Out of misery and heartache comes great art. That seems to be one of the great recurring themes of all the artistic mediums. On his new solo album, Paul Cauthen has clearly lived and by the sound of it, learned from a particularly low period in his life when he was living in Dallas’ Belmont Hotel and treating his anxiety and heartbreak with drugs and alcohol. Thankfully there was enough commitment to his music through the dark times and we’ve got this wonderful document as a result.

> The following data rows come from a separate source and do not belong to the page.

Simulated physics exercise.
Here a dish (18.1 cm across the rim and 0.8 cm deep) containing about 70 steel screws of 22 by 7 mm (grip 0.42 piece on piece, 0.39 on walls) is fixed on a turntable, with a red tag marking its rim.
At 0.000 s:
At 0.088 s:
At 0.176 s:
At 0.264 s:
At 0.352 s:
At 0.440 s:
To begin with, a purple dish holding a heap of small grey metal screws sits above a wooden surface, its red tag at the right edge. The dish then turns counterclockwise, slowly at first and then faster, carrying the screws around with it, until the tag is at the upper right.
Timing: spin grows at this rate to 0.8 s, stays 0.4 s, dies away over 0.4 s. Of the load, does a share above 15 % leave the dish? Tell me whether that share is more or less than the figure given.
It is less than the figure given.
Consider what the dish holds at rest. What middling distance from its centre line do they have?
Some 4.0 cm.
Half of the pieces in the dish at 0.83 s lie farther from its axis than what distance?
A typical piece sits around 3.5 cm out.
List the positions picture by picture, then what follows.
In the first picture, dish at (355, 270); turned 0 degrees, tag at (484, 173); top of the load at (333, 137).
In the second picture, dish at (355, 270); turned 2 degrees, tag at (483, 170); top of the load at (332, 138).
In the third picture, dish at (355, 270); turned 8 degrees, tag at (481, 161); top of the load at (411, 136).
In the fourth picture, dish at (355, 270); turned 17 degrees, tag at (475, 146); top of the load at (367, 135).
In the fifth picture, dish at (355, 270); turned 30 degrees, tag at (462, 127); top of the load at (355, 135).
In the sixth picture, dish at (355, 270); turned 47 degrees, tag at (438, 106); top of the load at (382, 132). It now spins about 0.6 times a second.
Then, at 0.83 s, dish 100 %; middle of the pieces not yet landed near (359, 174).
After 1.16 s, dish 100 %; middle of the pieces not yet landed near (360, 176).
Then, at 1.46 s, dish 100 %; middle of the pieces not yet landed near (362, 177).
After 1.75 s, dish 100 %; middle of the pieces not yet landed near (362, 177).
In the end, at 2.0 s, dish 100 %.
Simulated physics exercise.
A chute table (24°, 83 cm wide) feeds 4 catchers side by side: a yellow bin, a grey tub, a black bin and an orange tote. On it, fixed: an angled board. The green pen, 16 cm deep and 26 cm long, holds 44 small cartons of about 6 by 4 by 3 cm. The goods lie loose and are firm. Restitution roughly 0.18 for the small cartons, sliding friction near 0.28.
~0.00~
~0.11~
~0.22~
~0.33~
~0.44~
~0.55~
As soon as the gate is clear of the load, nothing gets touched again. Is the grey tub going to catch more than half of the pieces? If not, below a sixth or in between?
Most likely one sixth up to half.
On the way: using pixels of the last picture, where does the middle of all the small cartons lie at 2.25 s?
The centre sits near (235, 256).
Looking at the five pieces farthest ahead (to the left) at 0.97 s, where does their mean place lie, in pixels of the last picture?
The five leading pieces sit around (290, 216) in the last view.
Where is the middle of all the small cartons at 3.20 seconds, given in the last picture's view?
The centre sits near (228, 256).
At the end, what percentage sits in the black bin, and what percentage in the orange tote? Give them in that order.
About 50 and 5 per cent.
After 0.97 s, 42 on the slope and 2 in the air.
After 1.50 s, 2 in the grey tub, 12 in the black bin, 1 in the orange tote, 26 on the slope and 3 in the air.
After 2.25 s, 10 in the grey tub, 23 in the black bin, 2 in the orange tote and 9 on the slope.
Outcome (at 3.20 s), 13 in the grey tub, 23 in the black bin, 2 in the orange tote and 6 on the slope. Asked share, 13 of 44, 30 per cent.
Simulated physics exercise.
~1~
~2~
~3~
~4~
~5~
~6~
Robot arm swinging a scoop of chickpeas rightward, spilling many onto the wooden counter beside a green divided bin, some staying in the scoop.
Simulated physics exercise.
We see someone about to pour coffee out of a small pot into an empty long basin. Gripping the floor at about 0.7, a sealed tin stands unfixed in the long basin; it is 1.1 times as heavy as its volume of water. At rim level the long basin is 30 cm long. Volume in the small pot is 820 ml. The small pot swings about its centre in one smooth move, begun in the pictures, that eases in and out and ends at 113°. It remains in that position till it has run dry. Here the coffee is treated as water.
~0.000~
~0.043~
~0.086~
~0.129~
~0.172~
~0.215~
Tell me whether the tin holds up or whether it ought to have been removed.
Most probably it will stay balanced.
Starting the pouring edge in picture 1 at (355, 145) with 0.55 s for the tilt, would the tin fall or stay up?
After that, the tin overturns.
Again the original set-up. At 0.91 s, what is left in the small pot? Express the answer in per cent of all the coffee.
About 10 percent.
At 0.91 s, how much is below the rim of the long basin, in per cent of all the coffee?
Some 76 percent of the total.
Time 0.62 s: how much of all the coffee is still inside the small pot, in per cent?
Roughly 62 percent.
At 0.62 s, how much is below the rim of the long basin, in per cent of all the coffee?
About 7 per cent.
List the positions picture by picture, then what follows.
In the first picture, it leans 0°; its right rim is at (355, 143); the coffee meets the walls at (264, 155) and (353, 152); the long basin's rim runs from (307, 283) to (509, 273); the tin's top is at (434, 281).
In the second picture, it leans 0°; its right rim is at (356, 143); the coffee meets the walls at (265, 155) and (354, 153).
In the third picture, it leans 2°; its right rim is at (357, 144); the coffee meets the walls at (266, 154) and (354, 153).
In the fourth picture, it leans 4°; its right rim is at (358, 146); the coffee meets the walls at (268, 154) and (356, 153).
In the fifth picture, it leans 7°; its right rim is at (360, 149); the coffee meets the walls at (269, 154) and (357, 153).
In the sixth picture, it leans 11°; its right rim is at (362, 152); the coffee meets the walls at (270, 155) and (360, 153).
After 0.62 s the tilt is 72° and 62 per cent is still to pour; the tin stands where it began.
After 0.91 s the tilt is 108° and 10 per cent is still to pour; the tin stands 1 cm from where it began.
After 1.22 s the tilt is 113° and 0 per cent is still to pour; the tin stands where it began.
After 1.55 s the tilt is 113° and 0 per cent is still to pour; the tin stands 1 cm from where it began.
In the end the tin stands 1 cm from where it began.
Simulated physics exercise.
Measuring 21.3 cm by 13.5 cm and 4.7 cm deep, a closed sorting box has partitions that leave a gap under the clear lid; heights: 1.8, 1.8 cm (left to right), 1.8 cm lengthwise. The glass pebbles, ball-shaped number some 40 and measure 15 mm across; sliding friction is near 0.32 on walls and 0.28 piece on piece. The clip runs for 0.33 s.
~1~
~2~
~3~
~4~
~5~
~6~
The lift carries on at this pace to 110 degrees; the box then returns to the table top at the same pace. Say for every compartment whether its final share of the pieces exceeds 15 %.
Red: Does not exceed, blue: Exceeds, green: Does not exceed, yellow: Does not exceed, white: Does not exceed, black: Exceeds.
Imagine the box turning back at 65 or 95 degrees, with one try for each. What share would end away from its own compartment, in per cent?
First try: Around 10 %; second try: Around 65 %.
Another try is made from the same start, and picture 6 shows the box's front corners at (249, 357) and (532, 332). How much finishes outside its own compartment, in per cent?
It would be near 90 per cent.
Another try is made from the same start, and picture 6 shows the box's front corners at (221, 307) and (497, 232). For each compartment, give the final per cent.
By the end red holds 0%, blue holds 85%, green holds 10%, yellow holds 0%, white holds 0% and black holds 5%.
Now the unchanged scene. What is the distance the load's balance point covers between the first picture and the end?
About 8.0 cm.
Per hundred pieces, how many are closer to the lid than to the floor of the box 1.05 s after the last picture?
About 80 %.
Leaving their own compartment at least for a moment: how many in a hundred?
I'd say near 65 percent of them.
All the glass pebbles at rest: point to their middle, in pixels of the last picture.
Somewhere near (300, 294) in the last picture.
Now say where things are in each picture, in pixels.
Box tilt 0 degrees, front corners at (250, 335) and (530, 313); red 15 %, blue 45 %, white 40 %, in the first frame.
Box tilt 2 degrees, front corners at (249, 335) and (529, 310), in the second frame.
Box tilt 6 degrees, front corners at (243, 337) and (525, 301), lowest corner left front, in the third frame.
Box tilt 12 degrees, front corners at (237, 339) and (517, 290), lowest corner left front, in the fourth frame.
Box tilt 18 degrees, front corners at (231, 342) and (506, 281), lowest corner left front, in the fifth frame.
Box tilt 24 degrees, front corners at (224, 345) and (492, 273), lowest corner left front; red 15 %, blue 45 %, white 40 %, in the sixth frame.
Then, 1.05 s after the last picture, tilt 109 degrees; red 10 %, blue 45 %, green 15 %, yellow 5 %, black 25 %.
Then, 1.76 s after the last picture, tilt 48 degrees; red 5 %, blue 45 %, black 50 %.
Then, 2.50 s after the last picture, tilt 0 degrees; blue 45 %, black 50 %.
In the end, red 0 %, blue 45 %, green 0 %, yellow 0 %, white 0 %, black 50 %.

Cauthen is a country artist but like all the great outlaws he’s tearing at the fabric of expectations and pigeon-holing. He’s a blend of Johnny Cash, Waylon Jennings, Jim Ford and Barry White. They flirt with the 70s dance floor as much as they live in liquor stores and late night bars. There’s a rich funk and soul foundation to the album, styles that lend themselves to the cathartic and emotional aspect of Cauthen’s songs and delivery. ‘Holy Ghost Fire’ and ‘Cocaine Country Dancing’ lay his demons on the table right from the outset while elsewhere he gets more intimate, revealing his fears on the gothic ballads ‘Slow Down’ and ‘Lay Me Down’. ‘Freak’ goes the furthest out with its foray into heavy humid funk in the vein of Parliament and Prince.

If dark and dramatic is your thing then this record should be sitting in your collection alongside another recent release in Orville Peck’s Pony. Room 41 is certainly taking country in a new and intriguing direction, a welcome counterpoint to the shallow cliches of the current trend of chart-topping country music.